Sam Malinski and Brock Nelson will walk into Game 1 of the Stanley Cup Playoffs on opposite sides, but both Minnesota natives are carrying the same map in their heads. The Colorado Avalanche open the series against the Minnesota Wild on Sunday night at Ball Arena, and for two players with deep ties to the state, the matchup reaches past the standings and into old rinks, old schools and old memories.
Malinski, who played at Class AA Lakeville South, said the matchup should be a good one. “It’s going to be really fun,” he said, adding that he has “sort of grown out of those nerves about playing at home.” Lakeville South finished third in the state tournament in 2017 after losing a consolation game in overtime to Eden Prairie, a run that remains part of Malinski’s hockey background as this series opens. If the series goes long enough, Games 3 and 4 will be played at Grand Casino Arena in St. Paul, bringing the action back to a building tied to both players’ pasts.
Nelson’s path runs through Warroad, a town of fewer than 2,000 people about a six-hour drive from the Twin Cities, and through the state tournament that once felt like the biggest stage imaginable. He played in the Minnesota high school tournament twice, finishing third in his junior year and second in his senior season, before spending two years at North Dakota. “The small school tourney — at the time that was the coolest thing as a high school, getting down there to play at The X,” he said. “It wasn’t a sellout for the smaller schools like it was for the (Class) AA schools, but it was still a great rink for that.”
Nelson’s college years also brought him to St. Paul in the postseason, with North Dakota losing a Frozen Four semifinal to Michigan at The X in 2010 and a regional final to Minnesota there in 2011. He won the old WCHA conference tournament in 2011 and 2012 and beat the University of Denver in the WCHA final both times. Now in his 13th NHL season, he said the playoff setting changes the feel, even if he is trying not to make too much of it. “It will be a little bit different,” Nelson said. “I’m trying not to think too much of it like that, just business as usual and a work trip.”

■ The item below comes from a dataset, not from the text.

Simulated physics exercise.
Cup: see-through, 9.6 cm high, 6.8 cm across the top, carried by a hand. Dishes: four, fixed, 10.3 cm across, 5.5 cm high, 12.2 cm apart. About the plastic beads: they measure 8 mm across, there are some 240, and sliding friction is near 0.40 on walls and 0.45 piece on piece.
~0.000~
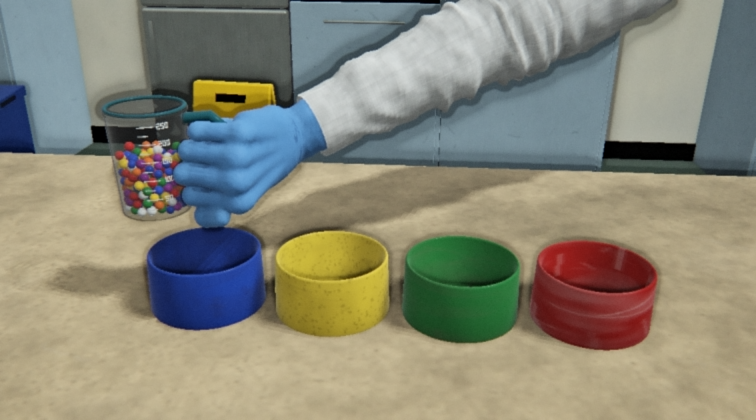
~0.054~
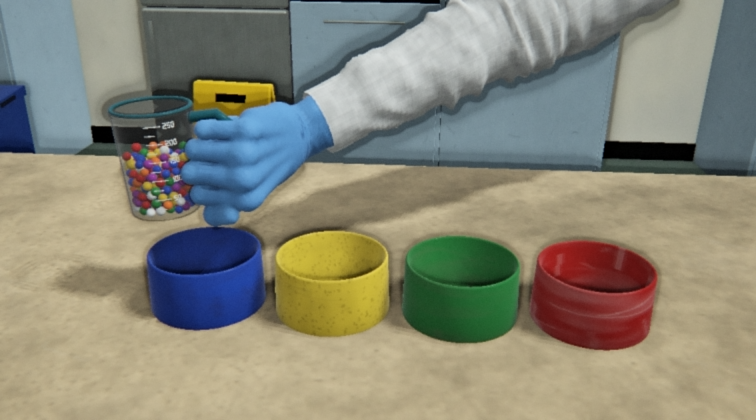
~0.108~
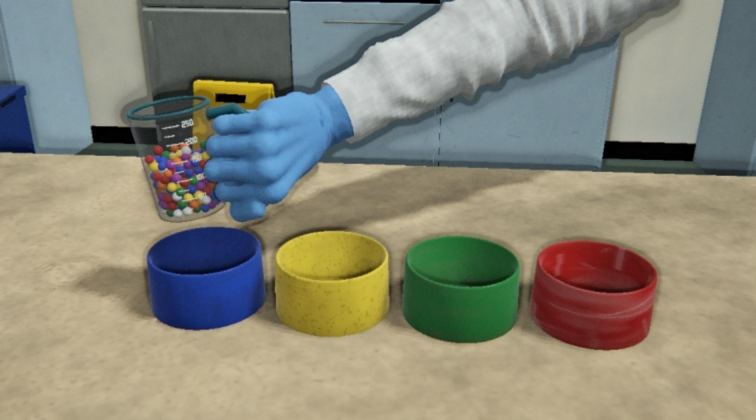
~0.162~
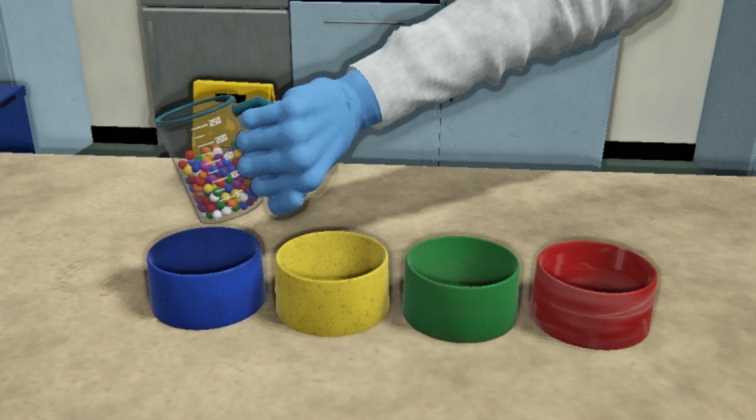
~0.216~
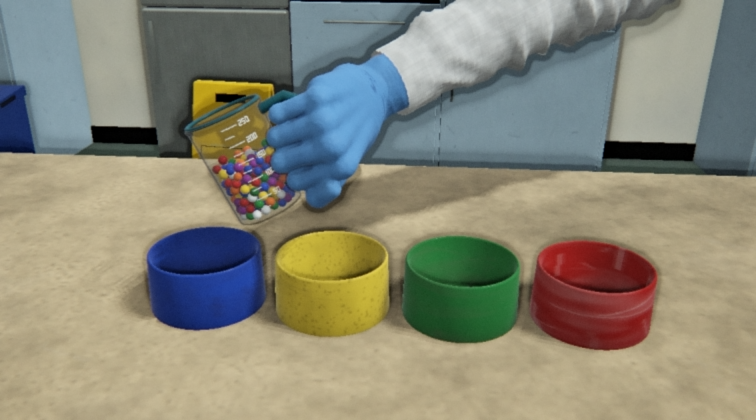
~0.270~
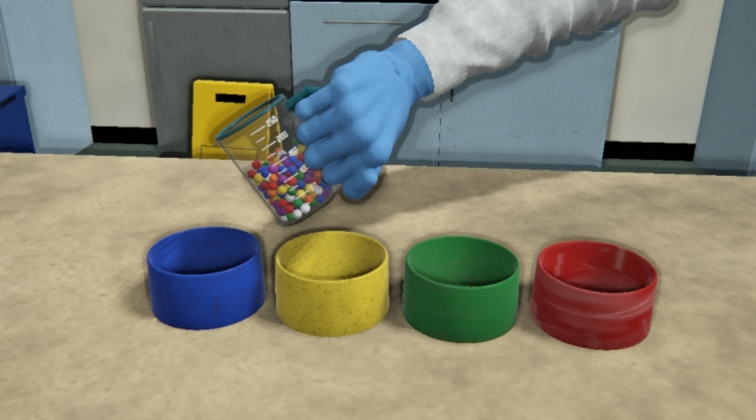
The clip opens with a blue-gloved hand holding a see-through cup of colorful beads upright behind a row of blue, yellow, green and red dishes. The hand carries the cup to the right, slowly at first, while tilting it leftward, until it leans clearly behind the blue and yellow dishes, beads still inside.
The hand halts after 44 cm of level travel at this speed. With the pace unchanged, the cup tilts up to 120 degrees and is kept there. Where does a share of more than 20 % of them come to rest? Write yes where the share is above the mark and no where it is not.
Red dish: Yes, blue dish: No, green dish: No, yellow dish: No, counter: No.
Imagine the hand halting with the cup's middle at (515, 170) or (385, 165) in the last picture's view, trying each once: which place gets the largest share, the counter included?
The largest share ends at green first and at yellow second.
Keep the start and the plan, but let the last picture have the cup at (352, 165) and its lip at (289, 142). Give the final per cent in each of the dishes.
In the end red holds 100, blue holds 0, green holds 0, yellow holds 0.
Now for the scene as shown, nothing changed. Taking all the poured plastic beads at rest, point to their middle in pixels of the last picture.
(579, 301) or so.
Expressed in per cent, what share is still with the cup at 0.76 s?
Reading: Approx. 100 %.
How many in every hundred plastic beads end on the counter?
Estimate: Near 0 per cent.
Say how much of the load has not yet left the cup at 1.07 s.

The Avalanche learned late Thursday night that Minnesota would be the opponent after the Wild eliminated the Dallas Stars in Game 6, giving the Wild their first series win since 2015. That result set up a matchup with two Minnesotans who know the state’s hockey lanes from the inside. Nelson said the reunion can wait until the offseason. “Now is not the time for that,” he said. “We’ll put that on pause and see them in the summer.”